With the demise of Australasian Films’s Australasian Gazette and the launch of Fox’s sound newsreel, the Australian feature film production company Cinesound Productions – a subsidiary of the Union Theatres/Greater Union group – felt the need to launch its own newsreel, the Cinesound Review. Cinesound Productions was involved in both film distribution and exhibition, so the Cinesound Review was easily able to make its way into theatres. Unlike Movietone News, Cinesound’s newsreel did not contain a single imported news item and proudly labelled itself as 'the voice of the nation’. Its logo featured the red kangaroo (also used by Australasian Gazette) and commentary was provided by Charles Lawrence. Headed by Ken G Hall until 1956, the Cinesound Review was truly a 'news magazine’. Hall’s experience as a newspaper reporter, as well as his appreciation for attracting a mass audience, made the Cinesound Review a riveting combination of both facts and entertainment.

Cinesound’s extension into newsreels saw the beginning of a rivalry with Movietone News that continued until 1970 when the two companies finally merged. Like the newsmakers of today, the newsreel producers of both Cinesound and Movietone News spent a lot of time trying to 'scoop’ an exclusive story. Each of the newsreels released several extended 'special editions’ over the years with exclusive stories (see Cinesound Review: That Mersey Sound: Beatles at the Stadium). The Second World War provided steady news fodder for the newsreels, and it was during this time that Cinesound’s wartime newsreels came into their own, with their Academy Award-winning newsreel special Kokoda Front Line! (1942).

The newsreels continued steadily until the 1960s when they had to compete with improving television technologies which could supply news on a daily basis, and with increasingly better coverage. In 1970, the Cinesound Review and its rival Movietone News combined to form the Australian Movie Magazine. This ran for a further five years but screened its last edition in November 1975, not long after the introduction of colour television to Australia. It was a quiet end for a long and proud history of newsreel production in Australia.
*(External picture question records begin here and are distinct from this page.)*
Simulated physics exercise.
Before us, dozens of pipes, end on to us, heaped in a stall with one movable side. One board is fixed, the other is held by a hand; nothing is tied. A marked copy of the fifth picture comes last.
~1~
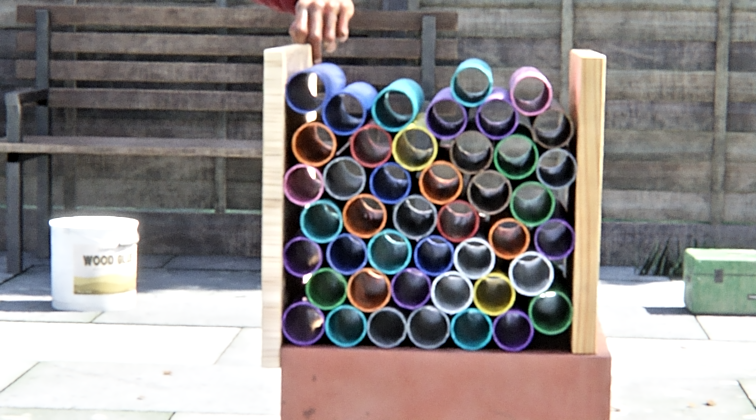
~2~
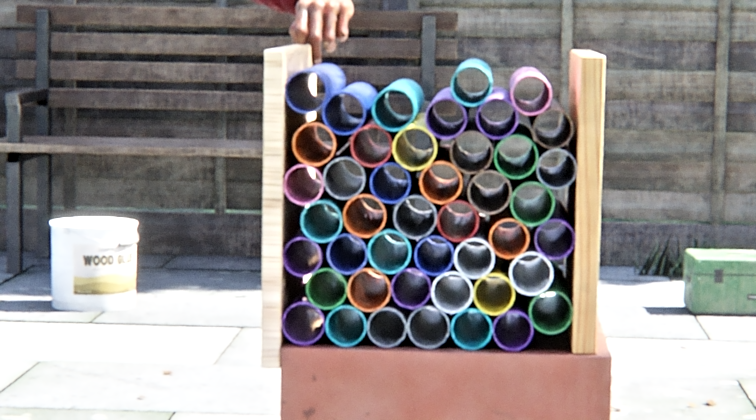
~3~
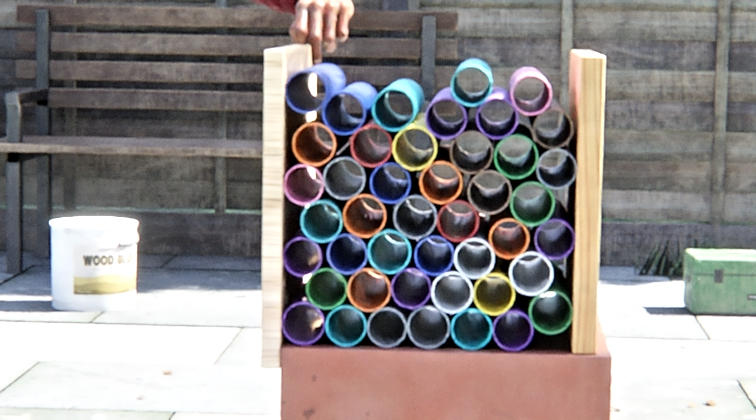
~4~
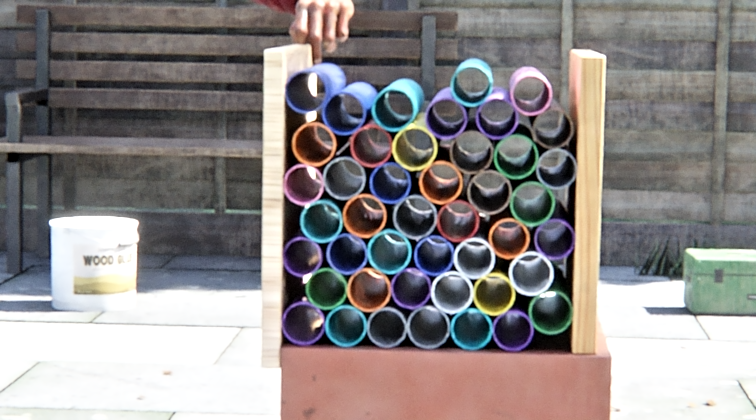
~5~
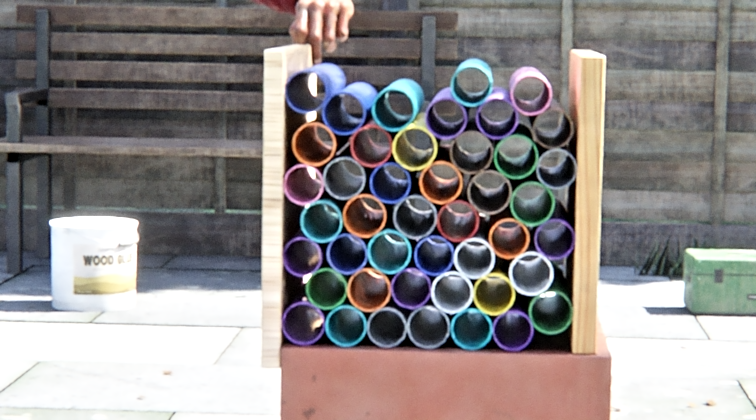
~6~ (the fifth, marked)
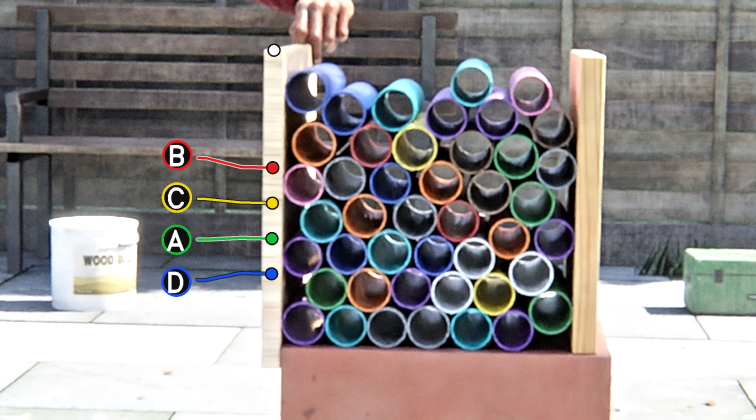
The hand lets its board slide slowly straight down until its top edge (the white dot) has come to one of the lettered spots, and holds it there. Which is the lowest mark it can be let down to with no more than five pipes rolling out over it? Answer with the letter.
The answer is mark D.
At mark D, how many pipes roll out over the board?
The count is four.
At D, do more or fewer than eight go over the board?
It loses fewer than eight.
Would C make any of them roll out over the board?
Yes.
On the marked copy, A at (272, 239); B at (273, 168); C at (272, 203); D at (272, 274); the white dot at (274, 50).
Following D. Soon after the start, top of the board (283, 144).
Later, top of the board (282, 250).
In the end, top of the board (282, 273), four out over the board.
As for the rest, A four out over the board; B one out over the board; C one out over the board.
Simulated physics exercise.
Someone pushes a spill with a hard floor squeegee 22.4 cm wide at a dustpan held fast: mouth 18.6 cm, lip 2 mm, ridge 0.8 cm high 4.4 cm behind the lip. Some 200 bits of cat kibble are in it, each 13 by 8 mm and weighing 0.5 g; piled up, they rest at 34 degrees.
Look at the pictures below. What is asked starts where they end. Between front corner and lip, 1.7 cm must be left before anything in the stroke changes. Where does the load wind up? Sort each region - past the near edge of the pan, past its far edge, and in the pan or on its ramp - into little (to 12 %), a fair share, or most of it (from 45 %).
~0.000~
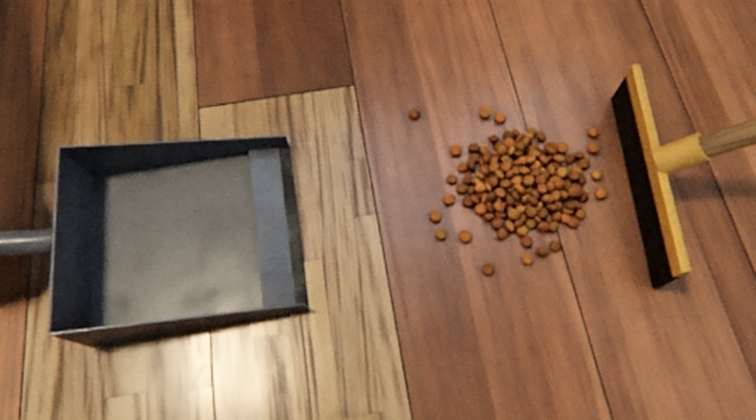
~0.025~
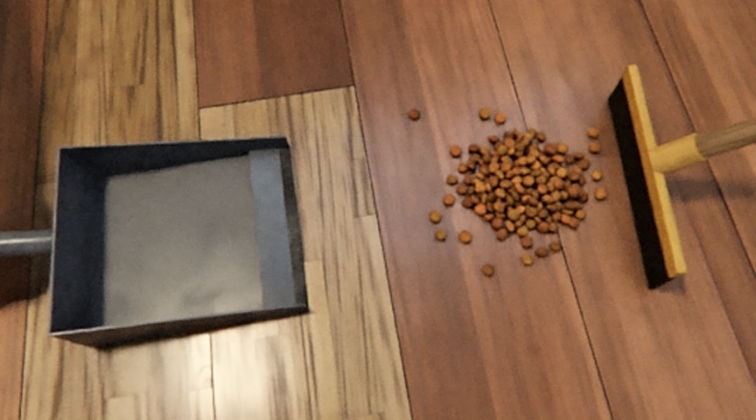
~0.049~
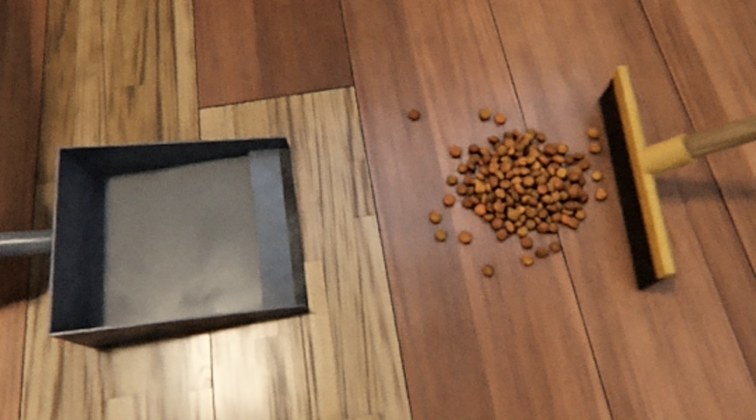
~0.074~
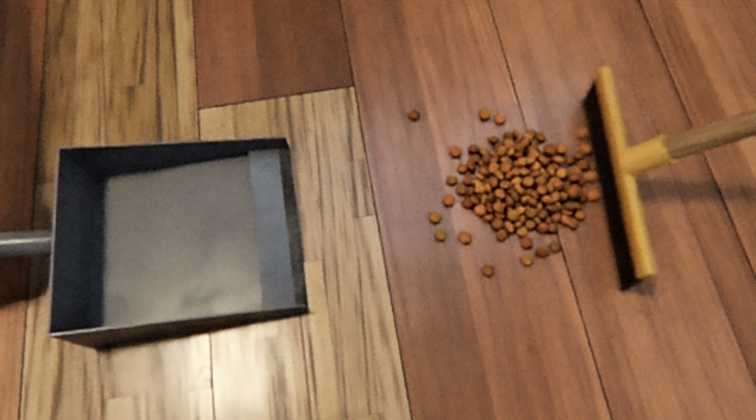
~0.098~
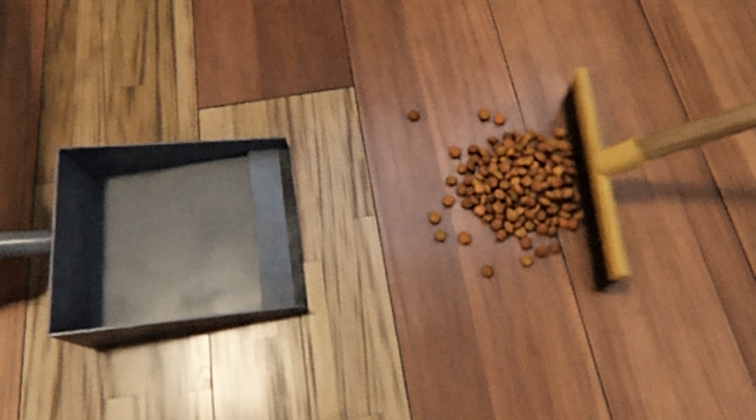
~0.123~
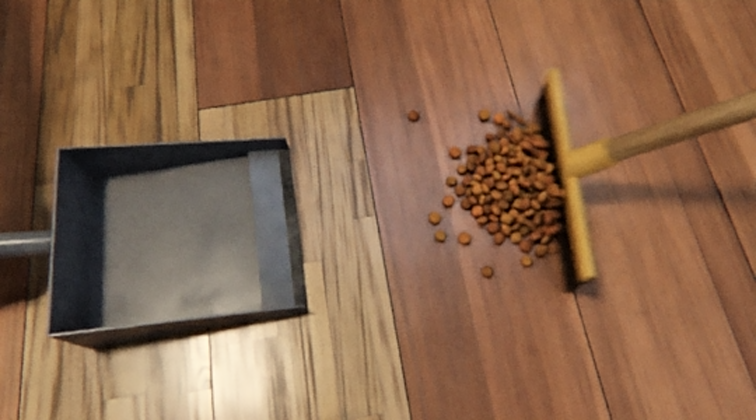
Near side: Little, far side: A fair share, pan: Most of it.
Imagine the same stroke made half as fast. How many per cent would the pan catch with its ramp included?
Near 45 %.
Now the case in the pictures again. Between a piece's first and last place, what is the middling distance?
Roughly 30 cm.
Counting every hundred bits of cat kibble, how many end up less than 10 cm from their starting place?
0 %.
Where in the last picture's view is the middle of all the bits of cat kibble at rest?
When it all comes to rest, the middle is near (269, 192).
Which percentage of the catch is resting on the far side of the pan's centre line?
Something like 70 per cent of the catch.
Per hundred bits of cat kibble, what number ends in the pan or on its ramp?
It comes to close to 50 percent.
Then, at 0.24 s, middle of the blade 14 cm from the lip; 0 % over the lip, far side 10 %, near side 0 %.
After 0.32 s, middle of the blade 5 cm from the lip; 0 % over the lip, far side 20 %, near side 5 %.
Then, at 0.54 s, middle of the blade 3 cm from the lip; 50 % over the lip, far side 25 %, near side 5 %.
At rest (1.3 s), near side 5 %, far side 25 %, pan 50 %, in front of the lip or behind the blade 20 %.
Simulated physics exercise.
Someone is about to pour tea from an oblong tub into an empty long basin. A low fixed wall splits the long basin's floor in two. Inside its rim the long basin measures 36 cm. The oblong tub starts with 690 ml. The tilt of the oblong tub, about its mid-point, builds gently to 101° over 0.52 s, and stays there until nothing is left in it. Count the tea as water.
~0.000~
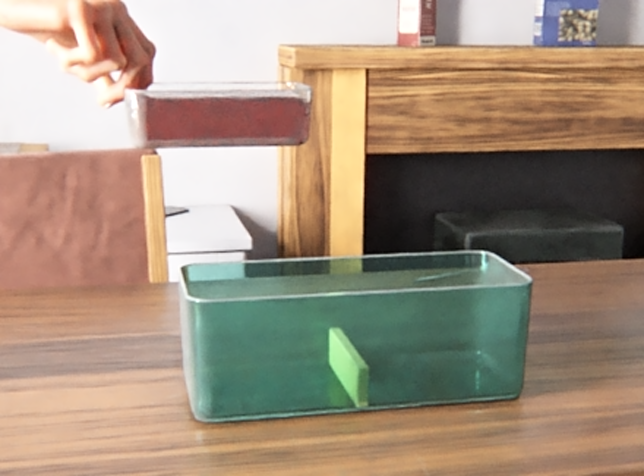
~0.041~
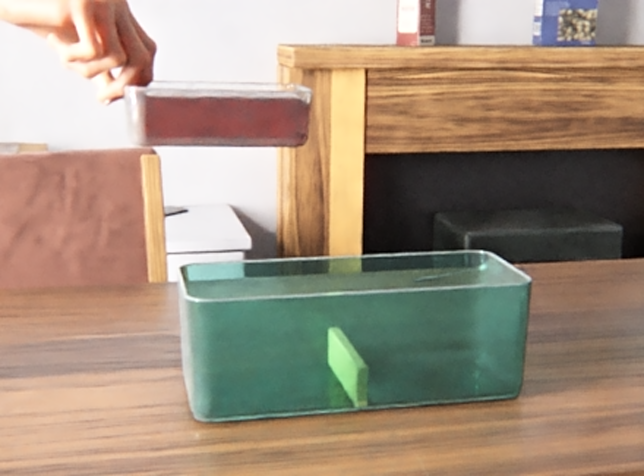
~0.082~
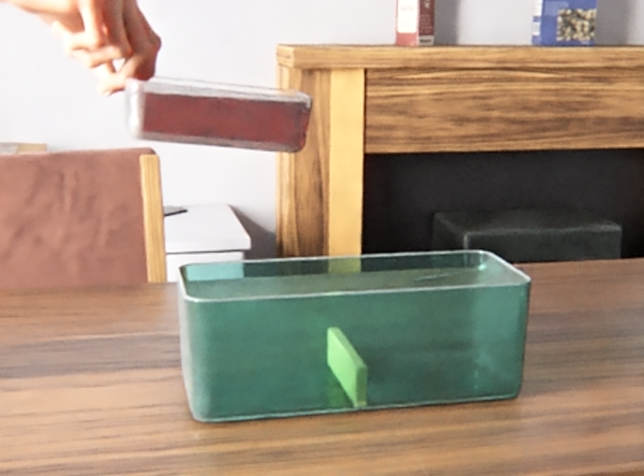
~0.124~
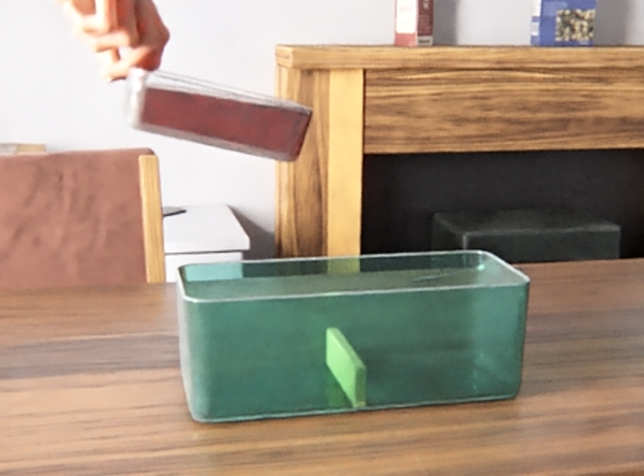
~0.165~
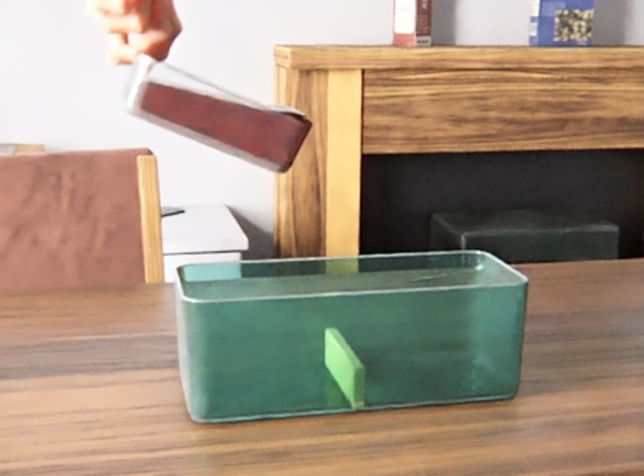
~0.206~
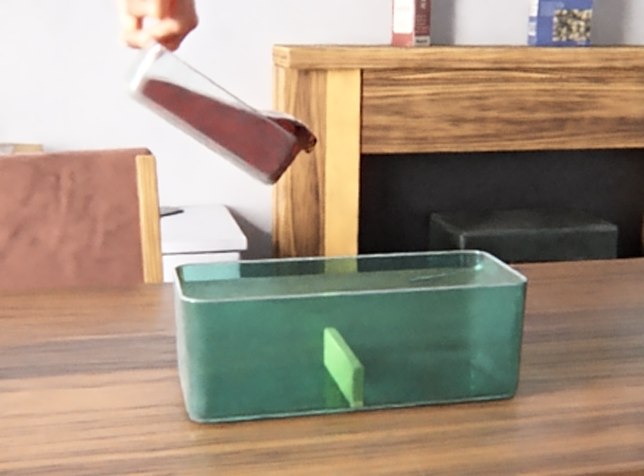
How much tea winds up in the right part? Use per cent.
Roughly 65 per cent is past the wall.
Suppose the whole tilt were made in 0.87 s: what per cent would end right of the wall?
In that case some 65 per cent.
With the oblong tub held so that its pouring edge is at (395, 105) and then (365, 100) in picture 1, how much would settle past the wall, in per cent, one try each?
In turn about 75 and 70 per cent.
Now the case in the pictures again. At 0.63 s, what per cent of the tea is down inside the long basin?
About 84 per cent.
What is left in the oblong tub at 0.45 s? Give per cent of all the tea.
About 9 per cent.
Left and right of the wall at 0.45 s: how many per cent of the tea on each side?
Left about 6, right about 34.
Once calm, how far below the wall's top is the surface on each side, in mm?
Left about 36 mm, right about 24 mm.
Then, 0.45 s in, the tilt is 97° and 9 per cent is still to pour, 6 is left of the wall and 34 right of it.
Then, 0.63 s in, the tilt is 101° and 3 per cent is still to pour, 14 is left of the wall and 70 right of it.
Then, 0.82 s in, the tilt is 101° and 0 per cent is still to pour, 23 is left of the wall and 64 right of it.
Then, 1.02 s in, the tilt is 101° and 0 per cent is still to pour, 27 is left of the wall and 65 right of it.
Finally, 27 per cent lies left of the wall, 65 right of it and 8 outside.
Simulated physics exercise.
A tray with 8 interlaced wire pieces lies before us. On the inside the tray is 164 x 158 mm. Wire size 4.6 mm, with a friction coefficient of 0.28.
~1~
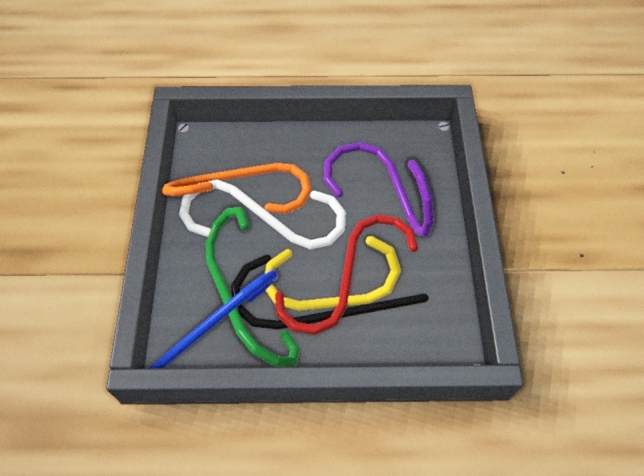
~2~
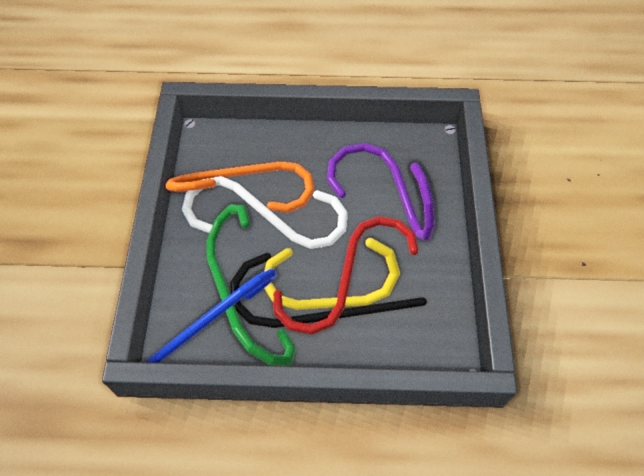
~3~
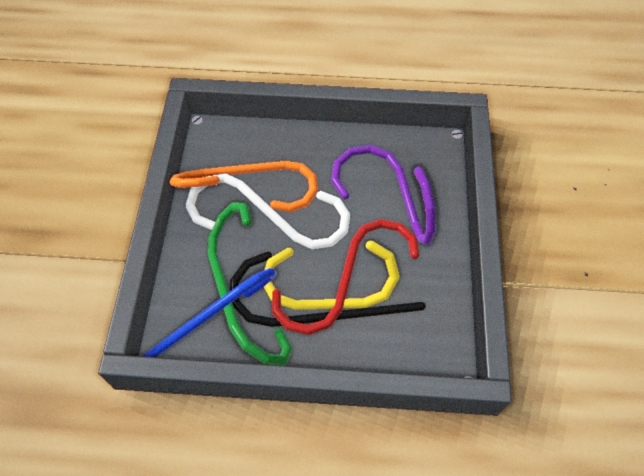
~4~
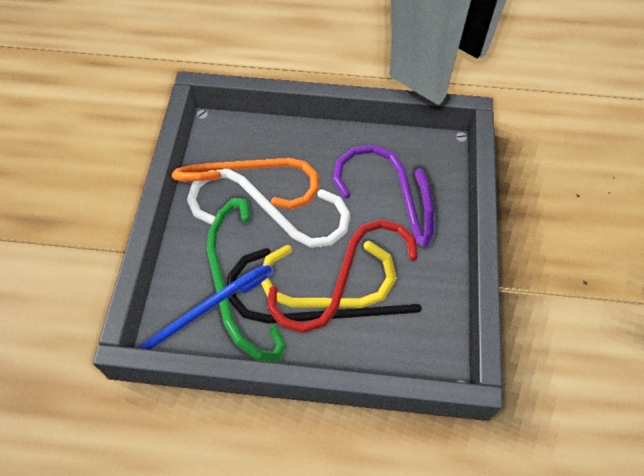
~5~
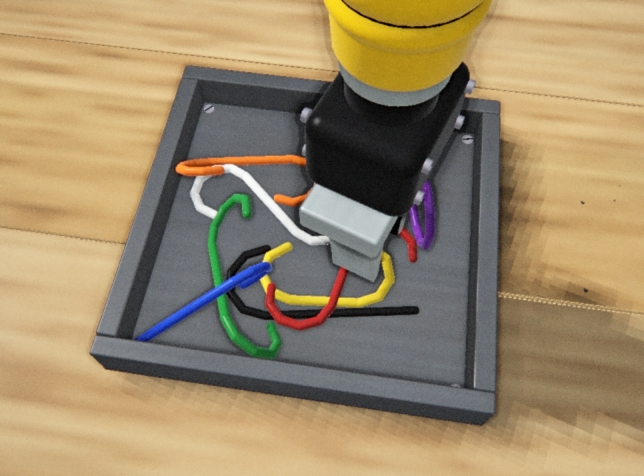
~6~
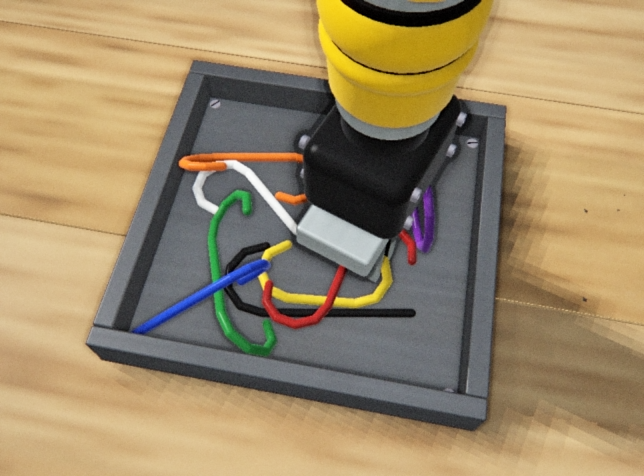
Robot arm with a yellow and black wrist lowering its gripper into a gray tray of tangled colored hooks, closing on the yellow one.
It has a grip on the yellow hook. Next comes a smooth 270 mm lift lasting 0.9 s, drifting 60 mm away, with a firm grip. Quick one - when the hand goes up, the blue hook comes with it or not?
It does not, it stays behind.
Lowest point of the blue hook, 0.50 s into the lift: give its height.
0 mm.
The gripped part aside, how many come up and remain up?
Count: 0.
Then, 0.27 s into the lift, lowest point more than 20 mm over the tray floor, yellow hook 58 mm.
Then, 0.50 s into the lift, lowest point more than 20 mm over the tray floor, yellow hook 158 mm.
Then, 0.90 s into the lift, lowest point more than 20 mm over the tray floor, yellow hook 272 mm.
Finally, hanging yellow hook 272 mm; the other 7 are down.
The Cinesound Movietone Australian Newsreel Collection was donated to the National Film and Sound Archive in 1988 by 20th Century Fox and the Greater Union Organisation. In 1988 the five-year 'Operation Newsreel’ project was launched to preserve, restore, catalogue and copy the collection. The collection is listed on UNESCO’s Memory of the World Register, which aims at guarding against 'collective amnesia’ and promoting valuable archive and library collections worldwide. The Cinesound Movietone Australian Newsreel Collection represents a unique and comprehensive record of Australian life over half a century.

Titles in this collection

Australian Movie Magazine No 7201 1971

This 'year in review’ edition is not a typical example of the newsreel’s format. It presents some of the significant events of 1971 and includes a range of story types.

Cinesound Review: That Mersey Sound: Beatles at the Stadium 1964

This newsreel special of the 1964 Beatles tour captures footage of the band in Sydney, Melbourne and New Zealand, concert excerpts and the attendant 'Beatlemania’.

Kokoda Front Line! 1942

This iconic and Academy Award-winning newsreel shot by Damien Parer contains some of the most recognised images of Australian troops in the Second World War.

Movietone Special: Peace: Australia Celebrates 1945

This Movietone News special edition newsreel marking the nationwide celebrations at the end of the Second World War includes the iconic image of the 'dancing man’.

Road to Kokoda 1942

What’s remarkable about Damien Parer’s Kokoda footage is that there is no actual combat, and the Japanese presence is felt most keenly through its absence.